Ethiopia’s State Minister for Water, Irrigation and Electricity Kebede Gerba, who represented Dr. Eng. Sileshi Bekele, took up the instruments of power on Thursday in Entebbe, Uganda during the 25th Nile Council of Ministers meeting.

Uganda’s Minister of Water and Environment Sam Cheptoris, who has held the chair over the past one year, handed over the NBI flag in a symbolic peaceful transfer of power.

In his handover speech, Cheptoris reflected on the unsuccessful bid by Uganda to woo Egypt back into full participation as having been the highlight of his leadership. Several high-level meetings involving Heads of State or their representatives of all 10 Nile Basin Countries were held in Uganda

Uganda’s efforts to have Egypt endorse the Cooperative Framework Agreement (CFA) that was developed and endorsed by most member countries that share the Nile, stem from the core understanding that there are far greater benefits from cooperation in the utilisation of the river’s resources as opposed to pursuing individual projects.

Egypt’s insistence on using colonial-era un-negotiated pact that gave it and Sudan full rights over the Nile’s water’s is at variance with the CFA’s underlying philosophy of equal rights and hence the need for cooperation as well as the need for sustainable utilisation.

Egypt’s refusal to appreciate the rights of other countries in the basin over the waters of the Nile, appears to have diverted the rest of the countries’ attention only temporarily.

The endorsement by the Nile-Com of the NBI secretariat’s 10-year Strategic Plan, is testament to the determination by member countries to use the Nile’s resources to meet the enormous development challenges facing the basin countries, but also through a cooperative basis.

The strategy is anchored on six goals; I.e

1. Increasing hydro power development and power trade,
2. Improving food security
3. Protecting and restoring water related ecosystems
4. Improving resilience to climate change
5. Strengthening trans boundary water governance in the basin
6. Enhancing the availability and sustainable management of trans boundary water water resources.
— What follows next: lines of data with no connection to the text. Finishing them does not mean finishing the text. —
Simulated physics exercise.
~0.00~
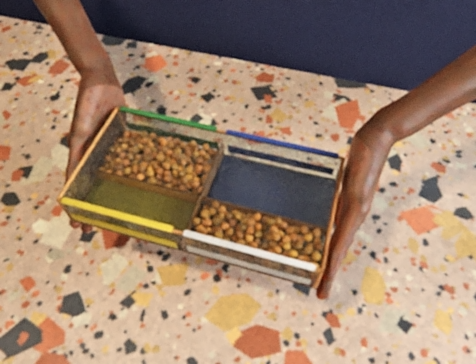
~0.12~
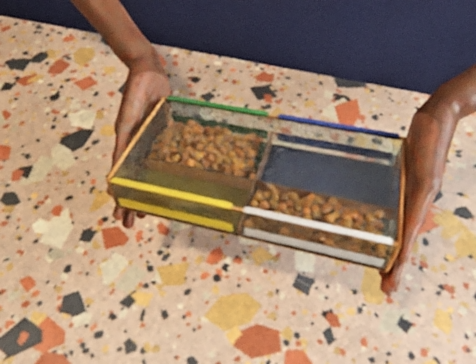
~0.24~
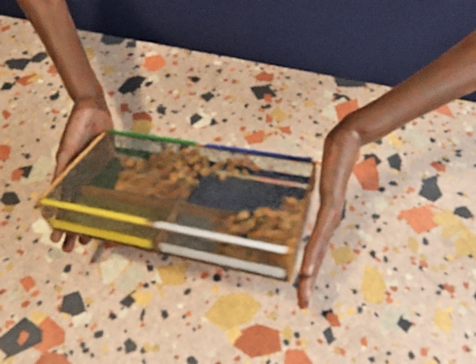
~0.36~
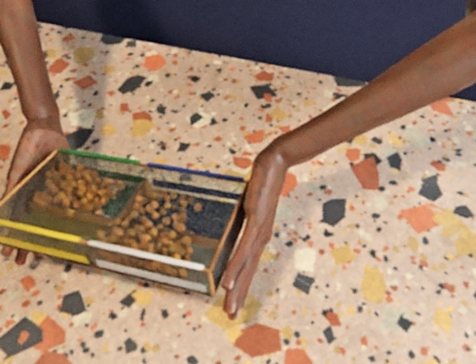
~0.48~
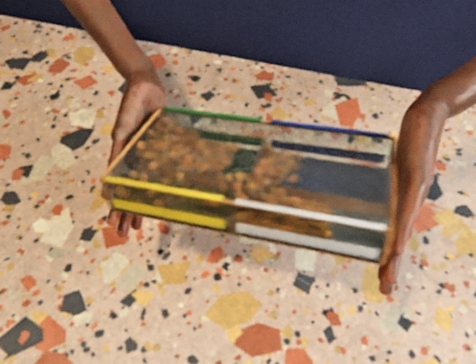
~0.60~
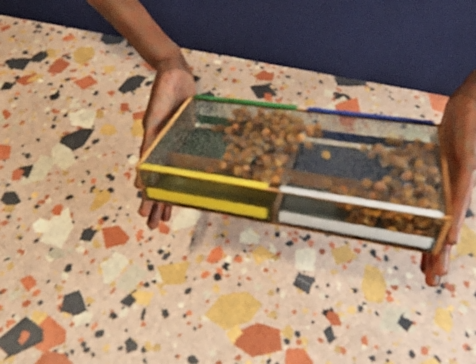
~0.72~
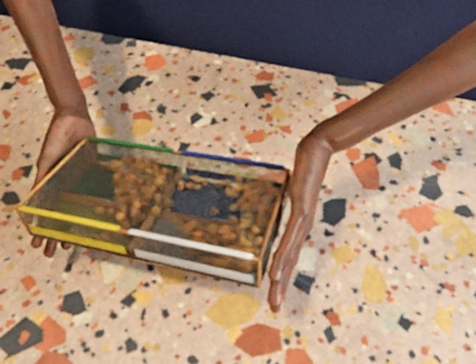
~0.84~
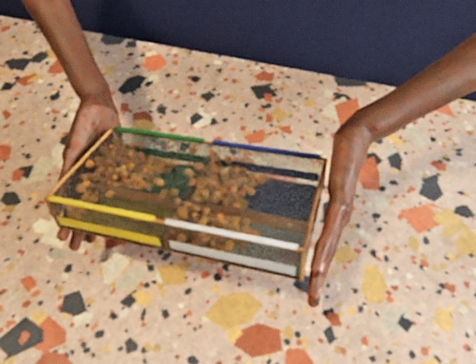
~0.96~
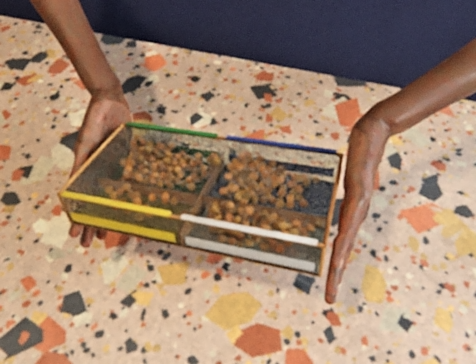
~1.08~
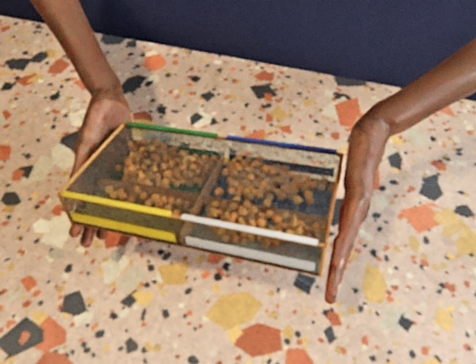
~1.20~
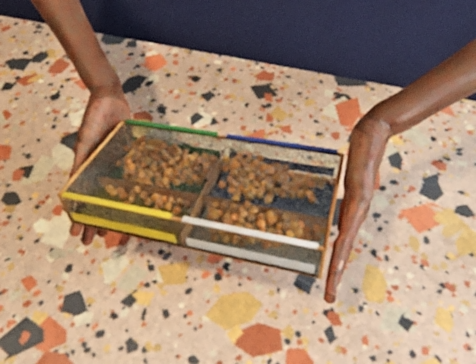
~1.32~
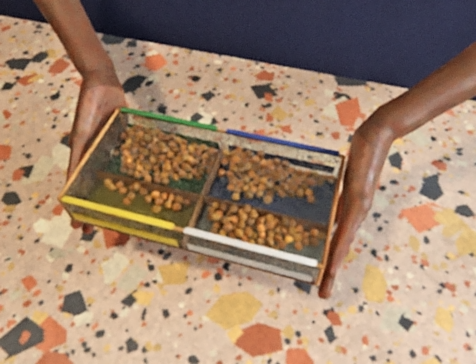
Small round brown pieces, like nuts or chickpeas, sit in a clear-lidded box divided into four sections, held by two hands above a speckled terrazzo table, mostly in the green and white sections. The hands swing the box right, then far left, tilting it as the pieces slide and tumble. They swing it right again, farther than at first, and back left, scattering the pieces over the dividers. The box returns to the middle and pauses, still tilted. Finally the hands level it, leaving pieces in the green, blue and white sections, with few by the yellow edge.
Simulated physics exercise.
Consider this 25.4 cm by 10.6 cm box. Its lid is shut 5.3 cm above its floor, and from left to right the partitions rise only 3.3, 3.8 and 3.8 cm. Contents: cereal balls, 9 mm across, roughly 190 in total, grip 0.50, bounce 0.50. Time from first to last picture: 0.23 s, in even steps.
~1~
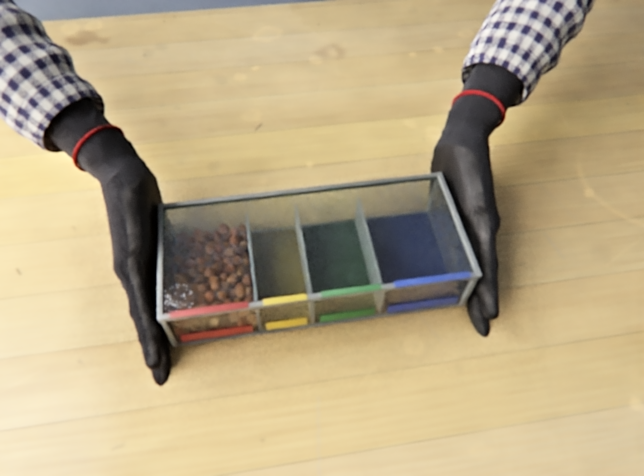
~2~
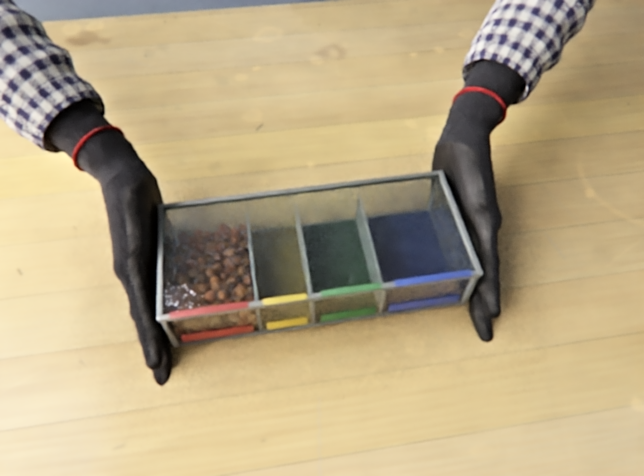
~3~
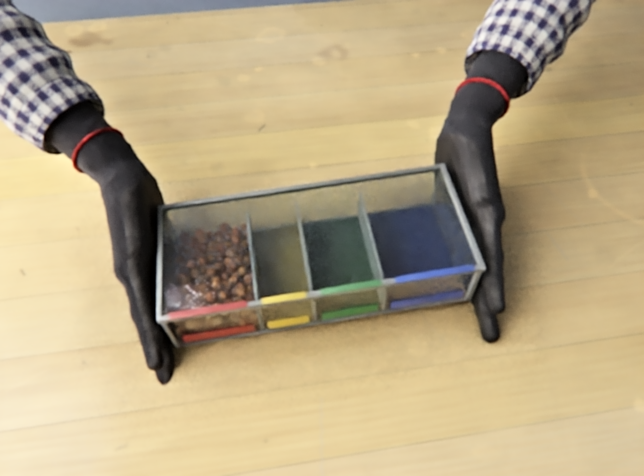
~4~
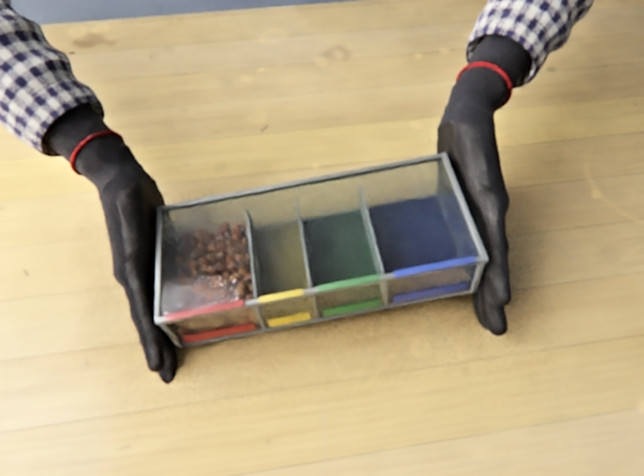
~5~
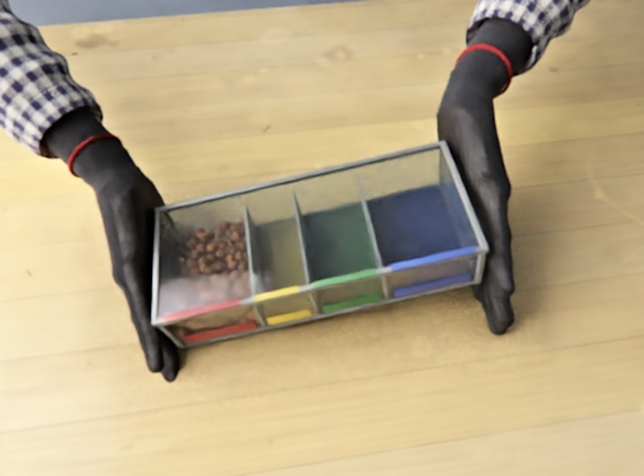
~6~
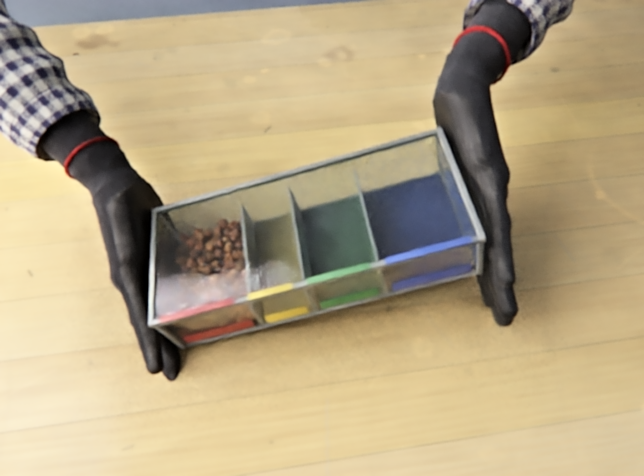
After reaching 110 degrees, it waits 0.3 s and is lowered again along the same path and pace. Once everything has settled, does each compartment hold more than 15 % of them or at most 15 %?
One by one: Red compartment: Beats the threshold, blue compartment: Fails to beat the threshold, green compartment: Fails to beat the threshold, yellow compartment: Fails to beat the threshold.
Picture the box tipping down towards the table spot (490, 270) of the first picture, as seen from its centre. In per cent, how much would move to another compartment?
Something like 100 per cent of the pieces.
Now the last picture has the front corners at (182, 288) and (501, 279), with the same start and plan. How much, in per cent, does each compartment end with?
Final per cent - red: 25; blue: 45; green: 5; yellow: 30.
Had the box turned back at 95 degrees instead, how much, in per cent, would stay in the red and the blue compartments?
Shares: Red 100, blue 0, in per cent.
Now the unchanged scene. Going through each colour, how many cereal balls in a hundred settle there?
Red: 100%; blue: 0%; green: 0%; yellow: 0%.
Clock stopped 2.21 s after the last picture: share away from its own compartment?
Roughly 0 %.
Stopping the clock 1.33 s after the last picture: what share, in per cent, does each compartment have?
Red 100; blue 0; green 0; yellow 0.
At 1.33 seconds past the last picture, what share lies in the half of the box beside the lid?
About 50 %.
Then, 1.33 s after the last picture, tilt 110 degrees; red 100 %.
Then, 2.21 s after the last picture, tilt 56 degrees; red 100 %.
Then, 3.10 s after the last picture, tilt 0 degrees; red 100 %.
In the end, red 100 %, blue 0 %, green 0 %, yellow 0 %.
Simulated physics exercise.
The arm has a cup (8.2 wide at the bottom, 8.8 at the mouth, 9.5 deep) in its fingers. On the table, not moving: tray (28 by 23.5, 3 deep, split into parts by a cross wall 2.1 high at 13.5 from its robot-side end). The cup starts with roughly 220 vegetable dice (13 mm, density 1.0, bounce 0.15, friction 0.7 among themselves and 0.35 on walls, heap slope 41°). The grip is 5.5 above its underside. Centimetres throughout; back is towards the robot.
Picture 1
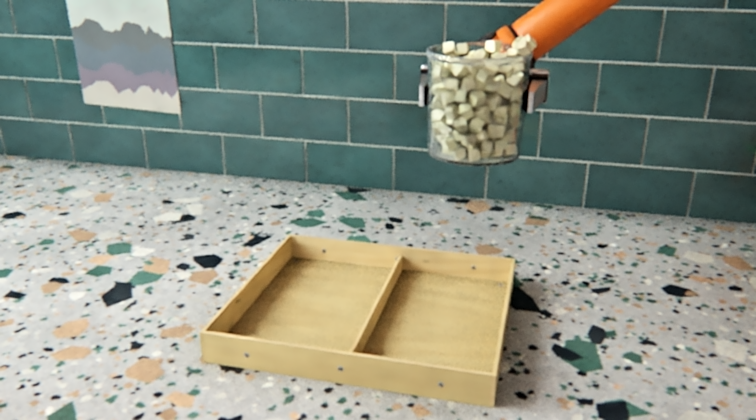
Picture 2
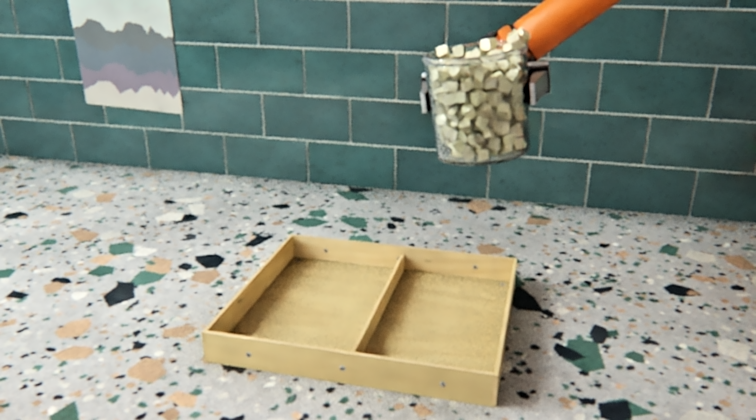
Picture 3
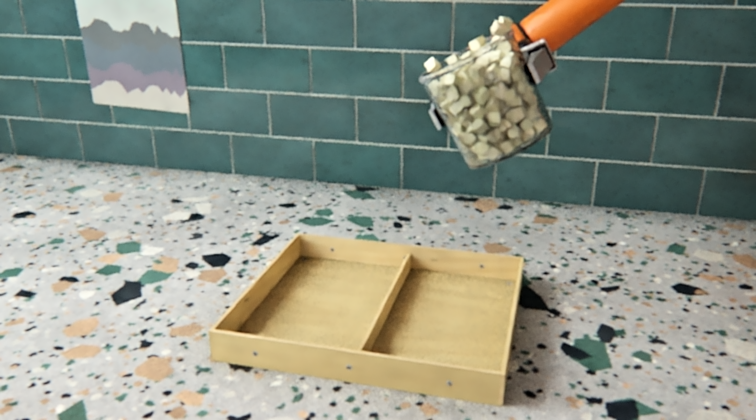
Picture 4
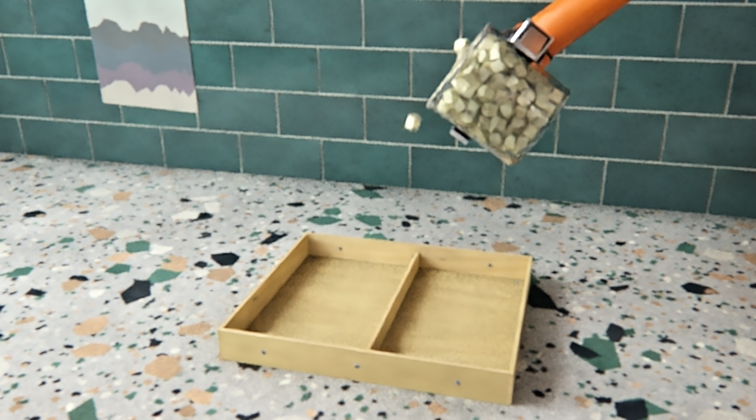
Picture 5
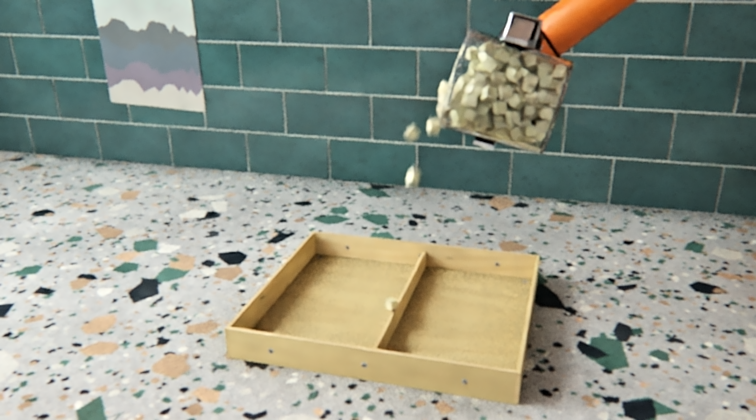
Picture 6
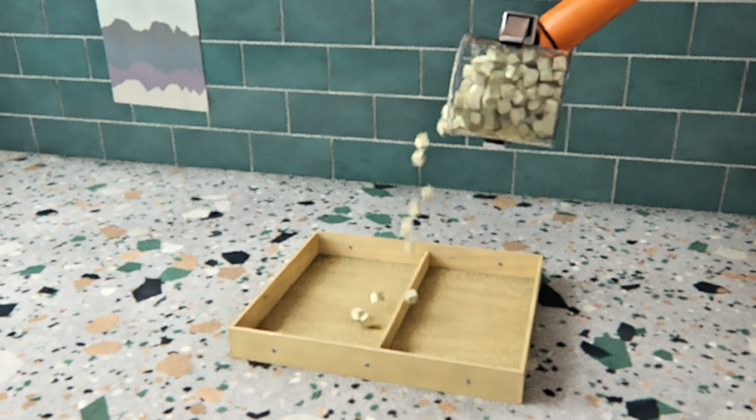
An orange robot arm tilting a clear cup of pale cubes leftward, a few dropping into a divided wooden tray below.
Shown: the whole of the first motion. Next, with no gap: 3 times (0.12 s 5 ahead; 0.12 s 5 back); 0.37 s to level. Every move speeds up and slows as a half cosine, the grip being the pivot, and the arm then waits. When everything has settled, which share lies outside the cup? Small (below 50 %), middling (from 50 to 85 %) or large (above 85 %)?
A large share, above 85 %, ends outside the cup.
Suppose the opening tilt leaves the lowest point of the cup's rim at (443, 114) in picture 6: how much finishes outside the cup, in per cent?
Some 55 per cent.
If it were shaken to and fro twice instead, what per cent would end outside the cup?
In that case some 85 per cent.
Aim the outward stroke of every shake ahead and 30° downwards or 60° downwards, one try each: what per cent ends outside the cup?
About 65 and 35 per cent.
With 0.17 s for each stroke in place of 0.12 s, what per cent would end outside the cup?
Then about 70 per cent.
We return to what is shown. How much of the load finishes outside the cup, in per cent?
Some 95 per cent.
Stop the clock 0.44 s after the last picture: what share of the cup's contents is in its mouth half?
Roughly 95 per cent.
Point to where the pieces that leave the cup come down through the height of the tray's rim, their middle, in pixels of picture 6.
Around (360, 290).
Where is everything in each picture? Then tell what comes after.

Innocent Ntabana, the NBI Executive Director hailed the endorsement of the 10 year strategy as a result of team work and Cooperation among technocrats from member countries:

“This is a culmination of a long process we went through, right from the identification in understanding of the challenges of the basin challenges, consultations with countries on how these challenges can be addressed.”

Still mired in poverty while at the same time facing rapid population growth, the Nile Basin Countries are facing daunting challenges in the coming ten years. For example, in Uganda alone, the country’s population expected to have increased nearly 20 million to 56m people in 2030.

Without increasing land for agriculture amidst climate change, food and water are forecast to come in short supply.